Chef Emeril Lagasse's Favorite American Food City Is Steeped In Tradition
Contrary to popular belief, Emeril Lagasse did not grow up in New Orleans, Louisiana. The Massachusetts native learned the culinary arts at Johnson & Wales in Rhode Island before honing his skills abroad in France. While he initially began his cooking career in the northeastern U.S., he moved south to The Big Easy for a position at The Commander's Palace, a restaurant that has been in operation since 1880. Lagasse ran the kitchen for eight years before opening Emeril's, his flagship restaurant. Since then, the chef has become synonymous with New Orleans, one of the most culturally diverse epicurean cities in the world. Not at all surprisingly, it remains his favorite food city.

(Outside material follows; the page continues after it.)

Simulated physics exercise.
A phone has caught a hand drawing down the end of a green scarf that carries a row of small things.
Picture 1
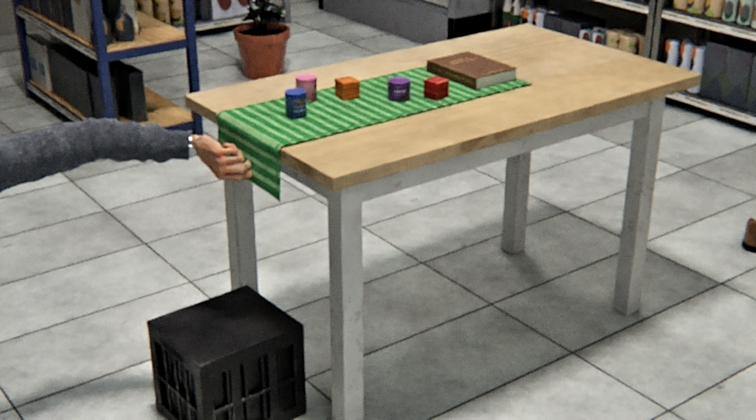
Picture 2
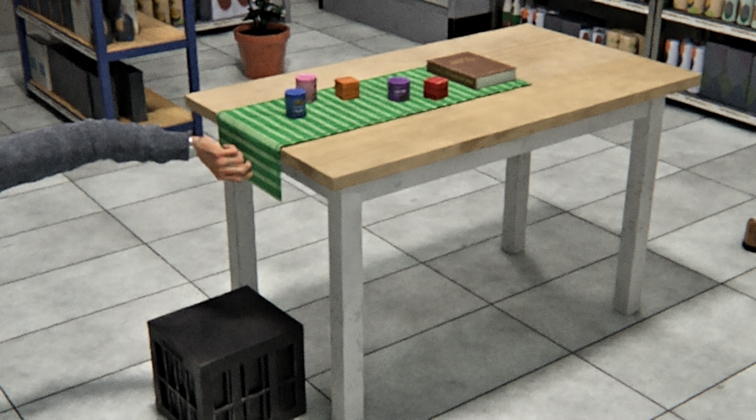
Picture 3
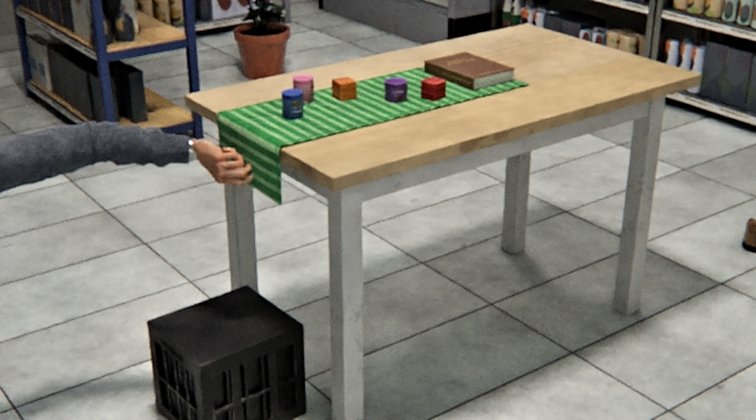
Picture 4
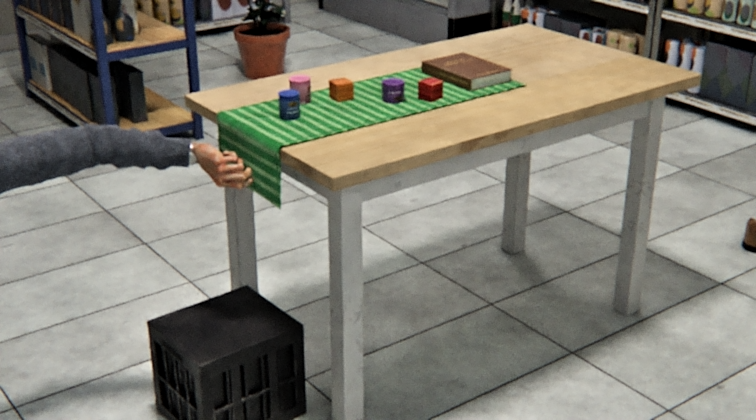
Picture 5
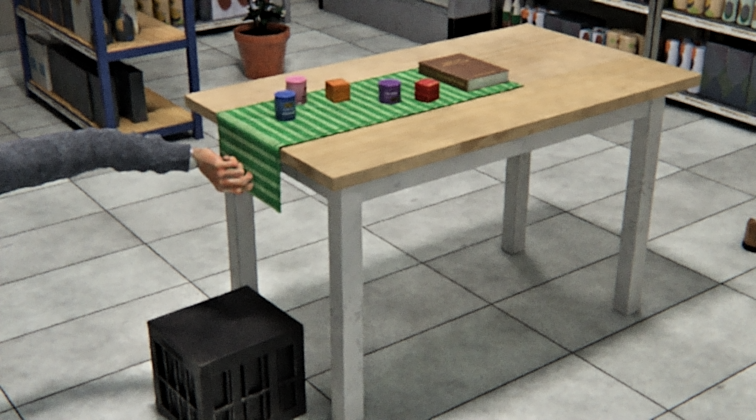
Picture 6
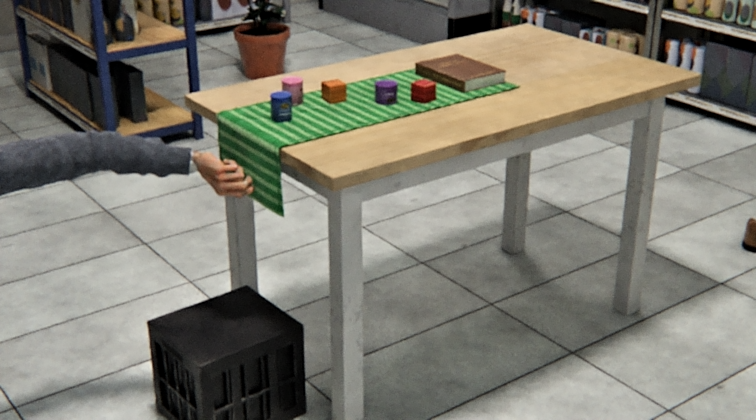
A hand at the left slowly drew down the end of a green striped cloth on a wooden table, and the small colored pots, cubes and brown book on it shifted slightly left.
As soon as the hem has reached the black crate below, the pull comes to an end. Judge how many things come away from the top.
Three items leave the top.
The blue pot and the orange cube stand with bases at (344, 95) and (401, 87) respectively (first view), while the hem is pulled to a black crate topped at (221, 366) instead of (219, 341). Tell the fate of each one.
The blue pot does not stay aboard, and the orange cube stays aboard.
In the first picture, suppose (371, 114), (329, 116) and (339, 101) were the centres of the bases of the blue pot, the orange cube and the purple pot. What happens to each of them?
Outcome: Blue pot falls away, orange cube falls away, purple pot falls away.
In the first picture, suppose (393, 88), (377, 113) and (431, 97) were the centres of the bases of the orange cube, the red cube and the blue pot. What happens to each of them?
Outcome: The orange cube is still in place, the red cube is gone, the blue pot is still in place.
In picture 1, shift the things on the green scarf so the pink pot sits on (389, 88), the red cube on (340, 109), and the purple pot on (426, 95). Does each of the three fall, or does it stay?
The pink pot does not fall, the red cube falls, the purple pot does not fall.
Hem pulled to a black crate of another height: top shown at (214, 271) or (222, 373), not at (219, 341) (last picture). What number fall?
The first gives 1, the second 4.
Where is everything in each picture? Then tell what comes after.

He explained to "Travel + Leisure," "I think what makes it so special is there's so much tradition for so many years. You have this strong heritage of Spanish, French, African, and a little bit of Italian, but now the evolution of what's happening in New Orleans is you have food from Vietnam to Senegal. The food scene has changed dramatically."
Indeed, it has. From the city's origins, the food of New Orleans has consistently morphed, beautifully weaving together cultures and ingredients that are merged from several nations. Despite the fusion, dishes from this bustling, exciting town on the coast of Louisiana are collectively known as pure New Orleans cuisine.
From Native American to Creole cuisine
In the late 17th to early 18th centuries, some of the first foreigners to come into contact with the Native Americans in the New Orleans area were French explorers, some of which traveled from Canada down the Mississippi River to what would later become known as Crescent City. Through bartering and trading, the natives introduced the French to local ingredients, which the French incorporated into their cooking methods and dishes. Today, French influence in the bustling city remains strong and apparent in the architecture, language, culture, and, of course, cuisine.
Shortly thereafter, a large influx of German immigrants arrived, who largely introduced the area to rice crops (think Jambalaya) and sausages. Andouille sausage, which is a prominent ingredient in New Orleans food, is just one result of German influence. Around this same time, the first slaves from Africa arrived in the port city. Many became cooks for French colonists and would ultimately be responsible for leaving one of the most lasting and profound influences on New Orleans cooking. African culinary impact includes gumbo, which originated in West Africa, and the heavy use of okra.
In the middle of the 18th century, Spain took ownership of Louisiana, which had been under French rule. Not only did Spanish flavors begin to impact the local cuisine, but those of the Caribbean did as well, as these islands were under Spain's jurisdiction at the time. It was during this era that "Creole" cuisine was born, dishes that were derived from French, Spanish, German, or African origin.
Cajun cuisine to the modern era
By 1755, a heavy influx of exiled individuals known as Acadians arrived in New Orleans. Nicknamed "Cajuns," they were French hunter-gatherers who were forced out of Canada by Britain and given land grants near the swamps and bayous of Louisiana. These new arrivals ultimately left their impact on New Orleans largely in the form of wild game (like alligator), seafood (such as crawfish), and bold, rustic flavors, which is collectively known as Cajun cuisine.
Moving into the 19th century, immigrants continued to arrive in New Orleans, including large numbers of Italians and Sicilians who opened lots of grocery stores and produce stands. If you've ever eaten a muffuletta sandwich or a stuffed artichoke in New Orleans, you've enjoyed two locally famous dishes that were created by Italian immigrants. By the 20th century, the Big Easy was well established as a vital port, commerce, history, and food city. But it continues to grow and evolve. A large number of Vietnamese immigrants arrived in the 1970s, fleeing from the Vietnam War, bringing with them dishes like pho and Bahn mi sandwiches. After Hurricane Katrina, waves of South and Central American migrants came to help rebuild the city, adding to the diverse food culture with things like arepas and ceviches (a perfect summertime lunch), which utilize the bounty from the sea.
It's no wonder that Emeril Lagasse favors the food in New Orleans above all other cities. While other bustling metropolises like New York, Los Angeles, and San Francisco certainly offer countless diverse eateries, New Orleans has taken elements from its colorful history and crafted them into its own delicious, signature style, making it the ultimate melting pot of food.